Friendship is funny. If you could make a recipe for it, a secret potion, imagine the power. But you never really know who you’re going to connect to. Not connect in a ‘we hang out and get along’ way; that’s just proximity and compatibility. But connect in such a way that you know you’d give something up, suffer pain, make a sacrifice. You never know; and you can’t tell when it starts if a friendship is that kind. Sometimes it’s just infatuation or overwhelming lust, or even just tequila and beer. Sometimes a friendship like that starts with dislike, which seems like a Hollywood cliche but really does happen.

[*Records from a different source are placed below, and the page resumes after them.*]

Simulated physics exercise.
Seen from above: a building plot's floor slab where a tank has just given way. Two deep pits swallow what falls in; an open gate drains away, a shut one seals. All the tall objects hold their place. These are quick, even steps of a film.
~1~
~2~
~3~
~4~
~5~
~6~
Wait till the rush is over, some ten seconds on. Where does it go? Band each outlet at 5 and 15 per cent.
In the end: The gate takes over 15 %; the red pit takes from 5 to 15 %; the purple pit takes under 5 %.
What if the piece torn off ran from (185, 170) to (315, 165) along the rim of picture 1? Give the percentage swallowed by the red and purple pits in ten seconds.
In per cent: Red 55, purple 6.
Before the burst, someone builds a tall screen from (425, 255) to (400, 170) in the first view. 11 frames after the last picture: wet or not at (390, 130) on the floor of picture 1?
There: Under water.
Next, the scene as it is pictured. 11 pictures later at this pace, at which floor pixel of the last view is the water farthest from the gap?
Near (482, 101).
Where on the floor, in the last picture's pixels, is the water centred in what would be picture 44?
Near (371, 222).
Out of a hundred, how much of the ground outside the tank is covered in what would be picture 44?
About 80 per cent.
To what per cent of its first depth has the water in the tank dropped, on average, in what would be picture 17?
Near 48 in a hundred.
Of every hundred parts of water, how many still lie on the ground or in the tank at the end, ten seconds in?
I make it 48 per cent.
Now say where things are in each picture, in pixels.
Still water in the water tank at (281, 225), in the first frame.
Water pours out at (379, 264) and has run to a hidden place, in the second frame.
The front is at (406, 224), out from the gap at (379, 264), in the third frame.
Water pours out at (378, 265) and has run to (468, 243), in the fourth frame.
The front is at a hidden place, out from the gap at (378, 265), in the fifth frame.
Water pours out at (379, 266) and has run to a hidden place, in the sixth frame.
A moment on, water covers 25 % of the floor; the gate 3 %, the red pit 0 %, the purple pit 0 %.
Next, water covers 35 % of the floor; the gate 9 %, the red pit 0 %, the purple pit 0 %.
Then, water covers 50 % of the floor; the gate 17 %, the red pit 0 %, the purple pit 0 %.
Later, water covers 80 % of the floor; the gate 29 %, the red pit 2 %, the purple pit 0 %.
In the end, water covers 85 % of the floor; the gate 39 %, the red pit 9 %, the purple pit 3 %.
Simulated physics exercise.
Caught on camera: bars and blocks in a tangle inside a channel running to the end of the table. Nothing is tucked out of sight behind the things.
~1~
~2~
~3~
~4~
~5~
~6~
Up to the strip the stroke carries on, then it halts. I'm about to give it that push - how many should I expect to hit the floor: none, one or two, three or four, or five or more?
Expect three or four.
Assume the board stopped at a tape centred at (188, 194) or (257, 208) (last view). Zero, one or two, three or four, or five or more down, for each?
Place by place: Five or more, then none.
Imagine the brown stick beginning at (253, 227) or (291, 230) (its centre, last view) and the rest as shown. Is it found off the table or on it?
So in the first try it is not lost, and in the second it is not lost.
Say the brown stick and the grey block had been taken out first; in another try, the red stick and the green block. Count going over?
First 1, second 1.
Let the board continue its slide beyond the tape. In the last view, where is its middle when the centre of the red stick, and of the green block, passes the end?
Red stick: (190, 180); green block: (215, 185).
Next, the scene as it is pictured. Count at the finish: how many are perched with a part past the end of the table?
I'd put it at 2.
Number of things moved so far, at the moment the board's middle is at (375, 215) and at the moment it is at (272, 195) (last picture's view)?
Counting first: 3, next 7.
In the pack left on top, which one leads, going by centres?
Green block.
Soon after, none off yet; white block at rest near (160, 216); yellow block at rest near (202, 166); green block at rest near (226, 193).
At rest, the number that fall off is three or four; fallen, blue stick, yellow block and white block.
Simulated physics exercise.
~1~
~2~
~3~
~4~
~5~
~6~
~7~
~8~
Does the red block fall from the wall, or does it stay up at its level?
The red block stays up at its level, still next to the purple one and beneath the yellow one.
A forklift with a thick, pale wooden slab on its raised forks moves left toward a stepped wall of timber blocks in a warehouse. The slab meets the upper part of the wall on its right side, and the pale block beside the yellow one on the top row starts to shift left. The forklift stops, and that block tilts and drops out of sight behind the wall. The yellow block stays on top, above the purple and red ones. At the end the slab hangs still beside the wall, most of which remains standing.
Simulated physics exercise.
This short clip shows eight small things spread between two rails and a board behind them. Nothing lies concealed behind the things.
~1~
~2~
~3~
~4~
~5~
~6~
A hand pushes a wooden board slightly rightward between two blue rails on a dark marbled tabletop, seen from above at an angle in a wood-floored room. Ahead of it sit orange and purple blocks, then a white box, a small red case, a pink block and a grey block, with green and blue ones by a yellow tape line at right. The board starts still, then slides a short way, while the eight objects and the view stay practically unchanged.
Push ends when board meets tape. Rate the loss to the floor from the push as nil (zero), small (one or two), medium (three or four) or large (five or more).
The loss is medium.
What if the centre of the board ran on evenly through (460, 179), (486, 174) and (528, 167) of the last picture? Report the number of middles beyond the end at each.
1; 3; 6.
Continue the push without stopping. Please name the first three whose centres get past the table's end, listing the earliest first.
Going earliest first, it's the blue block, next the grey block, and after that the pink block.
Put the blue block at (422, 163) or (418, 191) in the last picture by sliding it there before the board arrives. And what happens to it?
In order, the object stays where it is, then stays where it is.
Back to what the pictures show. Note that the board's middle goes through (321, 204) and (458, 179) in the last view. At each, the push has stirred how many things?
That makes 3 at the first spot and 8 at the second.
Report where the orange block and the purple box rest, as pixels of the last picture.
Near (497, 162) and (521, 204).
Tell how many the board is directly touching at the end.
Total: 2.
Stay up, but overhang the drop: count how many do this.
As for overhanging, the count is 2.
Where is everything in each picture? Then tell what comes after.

People like to scoff at the idea that this sort of friendship can develop with people you’ve never met. And sure, a lot of the time, that’s illusion, it’s two false or partial faces turned to face each other. But real people can connect and know each other when they’ve never met. No, you can’t know another person’s facial expressions and mannerisms; and you can’t see the tired and crabby and ill, you can’t smell the smells and hear the noises. But that’s both good and bad, and I think in a lot of ways it’s a wash.

I love people I’ve never met. They touch me in here without my ever having hugged them or shared a meal with them, without ever having seen what they look like laughing.

Do I want to meet them for real? Of course. But things would be different. Is that a cost? Or a benefit? Do I lose something or gain? I don’t know.

I do know that sometimes you meet someone for real and it’s a touchdown, a home run, an – ahem – hole in one. I’ve got a small list of these people, where you can say ‘this meeting makes my world better’. That’s a small percentage of the people I’ve taken from on-line to real-life; but when it happens it makes it worthwhile.

I’ll risk it. I’m a gambler, I guess. But really, it’s not much of a gamble. Not when the payoff feels that good.

0 thoughts on “More about Flesh and Blood — or, ‘My Laptop came back’”

  1. I think we met in reallife before we met online, sweetie. Unless you’re counting the little bit of mail I snet to the perverts list at Cisco.